Group revenue grew by 48 per cent year on year to £124.6m for the 12 months to the end of September, driven largely by acquisitions, while organic revenue grew 11 per cent.

Profit before tax came in at £4.4m, hugely up from just £200,000 in 2017, after Future bought NewBay, Haymarket and Purch titles over the course of the year.

However, Future’s spending spree saddled the publisher with £7m more in debt, bringing net debt up to £17m, though it still grew cash flow by almost £3m to £14.7m.

Basic earnings per share also grew to 5.1p, up from 3.7p a year ago, with Future recommending a dividend of 0.5p per share.

Why it's interesting

What Hi-Fi?, FourFourTwo, Practical Caravan and Practical Motorhome, from Future’s recent acquisition of Haymarket, have already helped boost the publisher’s reach, while its £101m acquisition of Purch’s business-to-consumer titles have bolstered its US presence.

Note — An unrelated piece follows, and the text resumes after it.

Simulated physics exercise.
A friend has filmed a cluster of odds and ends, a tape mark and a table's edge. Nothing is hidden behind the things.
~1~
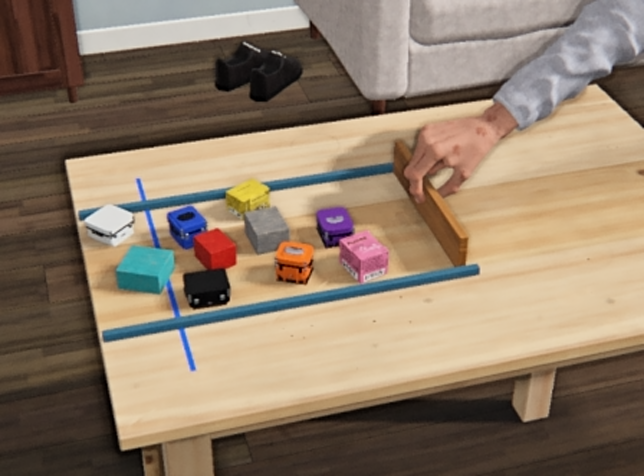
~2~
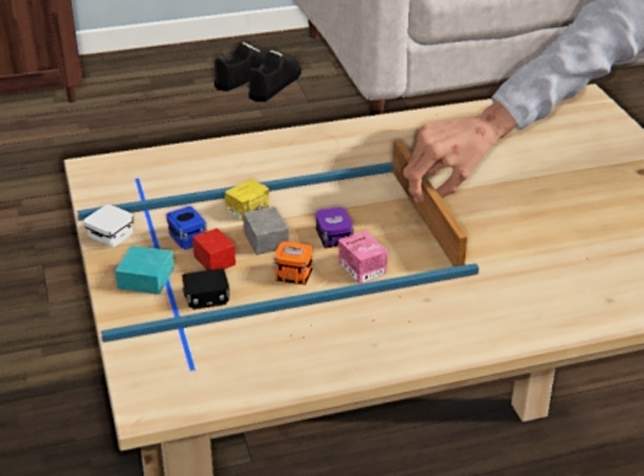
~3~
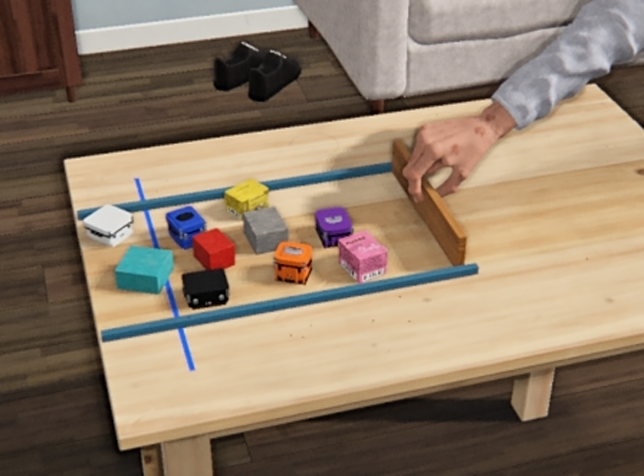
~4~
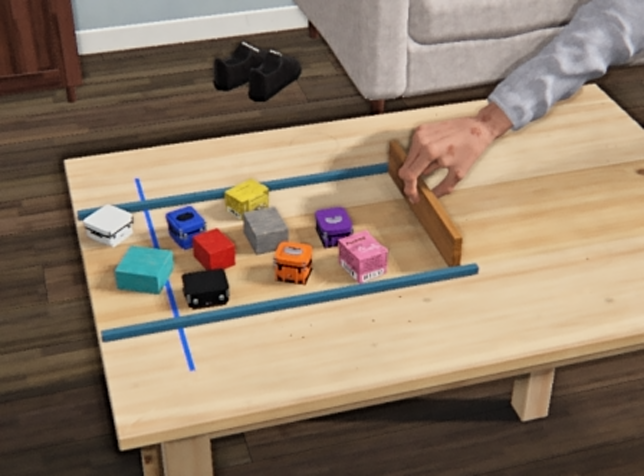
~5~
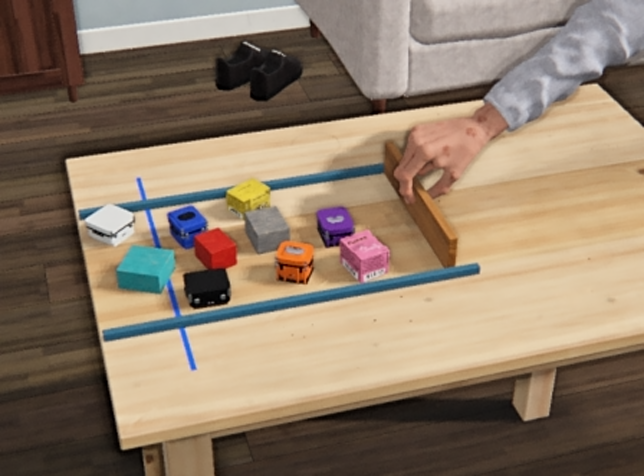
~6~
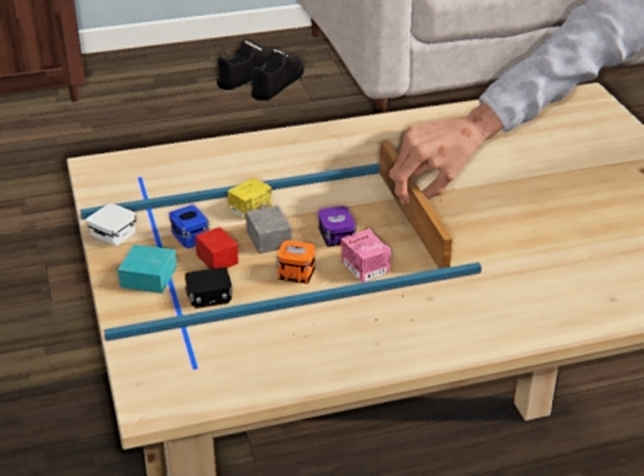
A hand slides a wooden board slightly left toward small colourful blocks that stay still.
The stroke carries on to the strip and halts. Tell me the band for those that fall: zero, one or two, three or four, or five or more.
As it turns out, the number that fall off is three or four.
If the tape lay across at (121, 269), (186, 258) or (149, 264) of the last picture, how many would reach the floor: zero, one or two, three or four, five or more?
In that order: 5 or more; one or two; three to four.
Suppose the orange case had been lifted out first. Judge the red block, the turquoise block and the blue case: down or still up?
The red block drops off; the turquoise block goes over; the blue case is kept.
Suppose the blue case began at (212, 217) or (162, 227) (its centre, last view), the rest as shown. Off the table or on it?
The blue case does not fall; does not fall.
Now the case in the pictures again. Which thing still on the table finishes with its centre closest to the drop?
That is the white case.
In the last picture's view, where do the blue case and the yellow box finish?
Near (104, 234) and (133, 212).
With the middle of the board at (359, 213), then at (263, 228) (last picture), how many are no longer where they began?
By then 1, and 9.
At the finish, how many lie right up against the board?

Meanwhile it has made a strategic move into B2B by buying Newbay, and is focusing on monetising Techradar Pro, targeting business decision makers.

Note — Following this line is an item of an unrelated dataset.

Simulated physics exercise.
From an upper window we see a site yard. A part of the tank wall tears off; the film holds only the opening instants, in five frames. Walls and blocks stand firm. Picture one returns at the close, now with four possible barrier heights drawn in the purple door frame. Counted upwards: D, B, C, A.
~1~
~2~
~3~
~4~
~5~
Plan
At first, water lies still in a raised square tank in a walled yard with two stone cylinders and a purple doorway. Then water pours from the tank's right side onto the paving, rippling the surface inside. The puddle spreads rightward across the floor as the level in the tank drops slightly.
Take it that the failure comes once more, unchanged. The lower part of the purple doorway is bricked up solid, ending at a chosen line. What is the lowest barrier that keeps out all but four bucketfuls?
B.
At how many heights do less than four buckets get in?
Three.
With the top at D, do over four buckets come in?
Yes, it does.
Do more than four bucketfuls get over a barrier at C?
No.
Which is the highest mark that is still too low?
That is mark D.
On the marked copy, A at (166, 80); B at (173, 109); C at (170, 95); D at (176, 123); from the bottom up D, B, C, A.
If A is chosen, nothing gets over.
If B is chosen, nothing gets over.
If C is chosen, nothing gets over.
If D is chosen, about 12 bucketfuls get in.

The new titles have hugely driven up Future’s online audience too, from 49m monthly readers in 2017 to 142m this year.

Now, its digital media division is delivering more than half of group revenues, beating magazine revenue for the first time.

What Future said

Zillah Byng-Thorne, Future's chief executive, said:

“Future has had an outstanding year. The financial results speak volumes for the successful execution of the Group's focused strategy in leveraging its specialist media platform and diversifying its revenue streams, both geographically and across its product offering.

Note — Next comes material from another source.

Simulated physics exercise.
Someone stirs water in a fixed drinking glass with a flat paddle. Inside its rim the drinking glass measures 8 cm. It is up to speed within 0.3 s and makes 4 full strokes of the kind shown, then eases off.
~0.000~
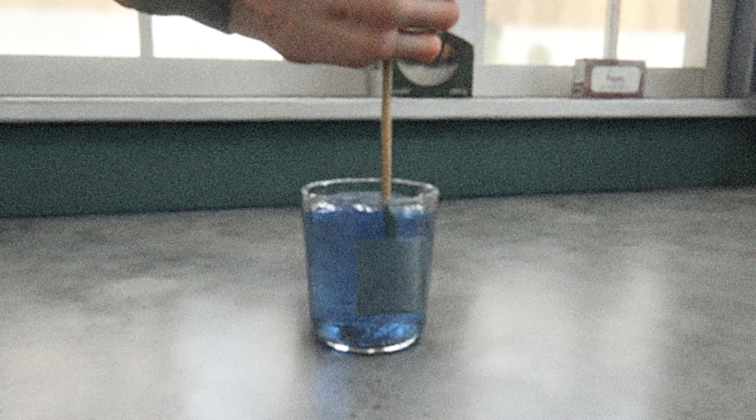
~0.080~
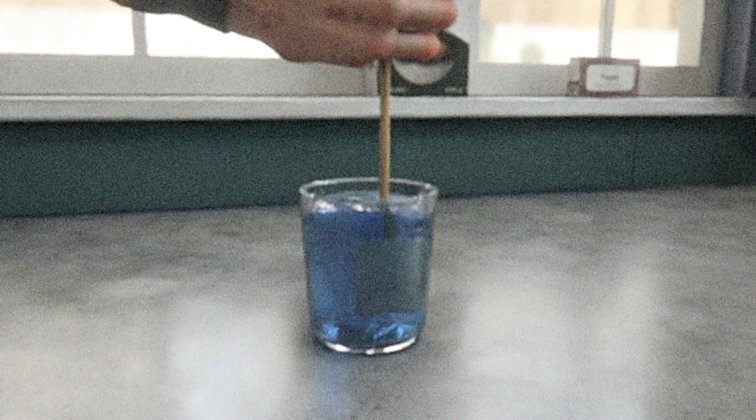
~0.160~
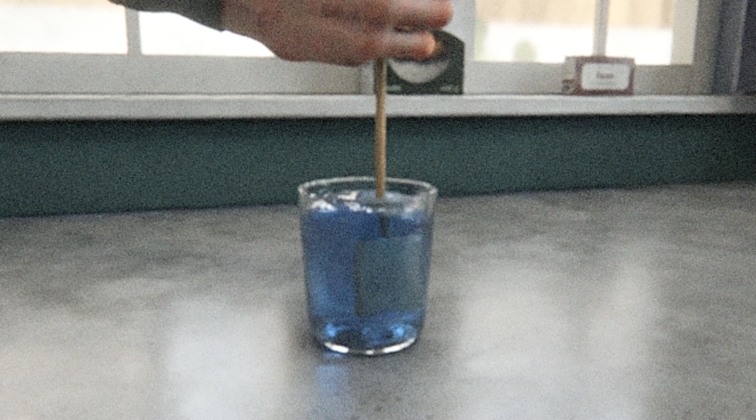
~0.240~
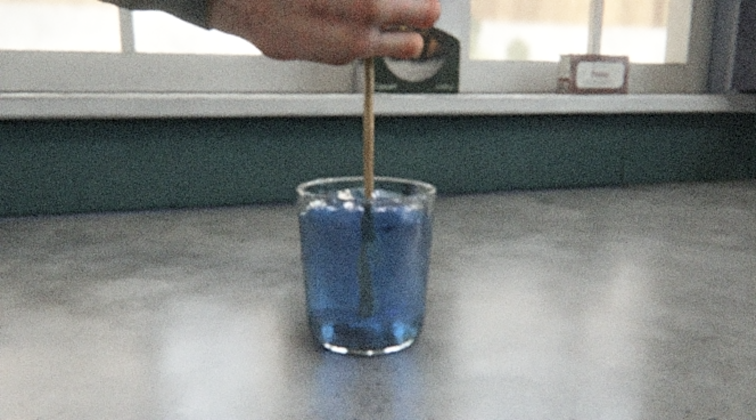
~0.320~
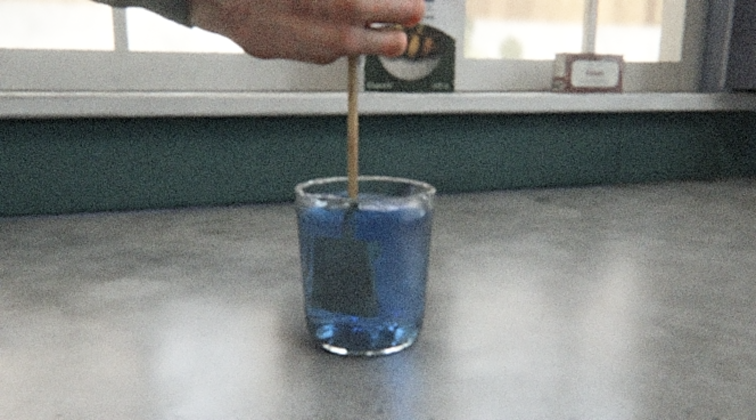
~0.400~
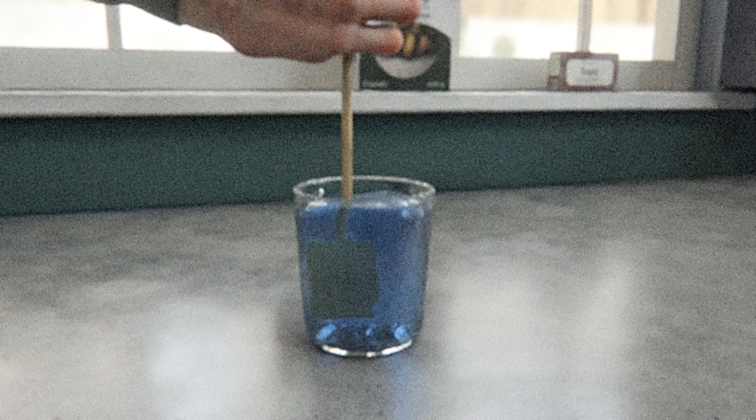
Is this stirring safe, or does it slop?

“Our four acquisitions this year have broadened and strengthened our B2C and B2B portfolios and materially increased our global reach. The expansion of our US business also presents material opportunities to monetise our significant US online audience.

“The year has started well with trading ahead of the Board's expectations for this quarter, and while we recognise there is still much uncertainty for the remainder of the year, the Board is confident that trading will continue the trends of the last year with strong growth.”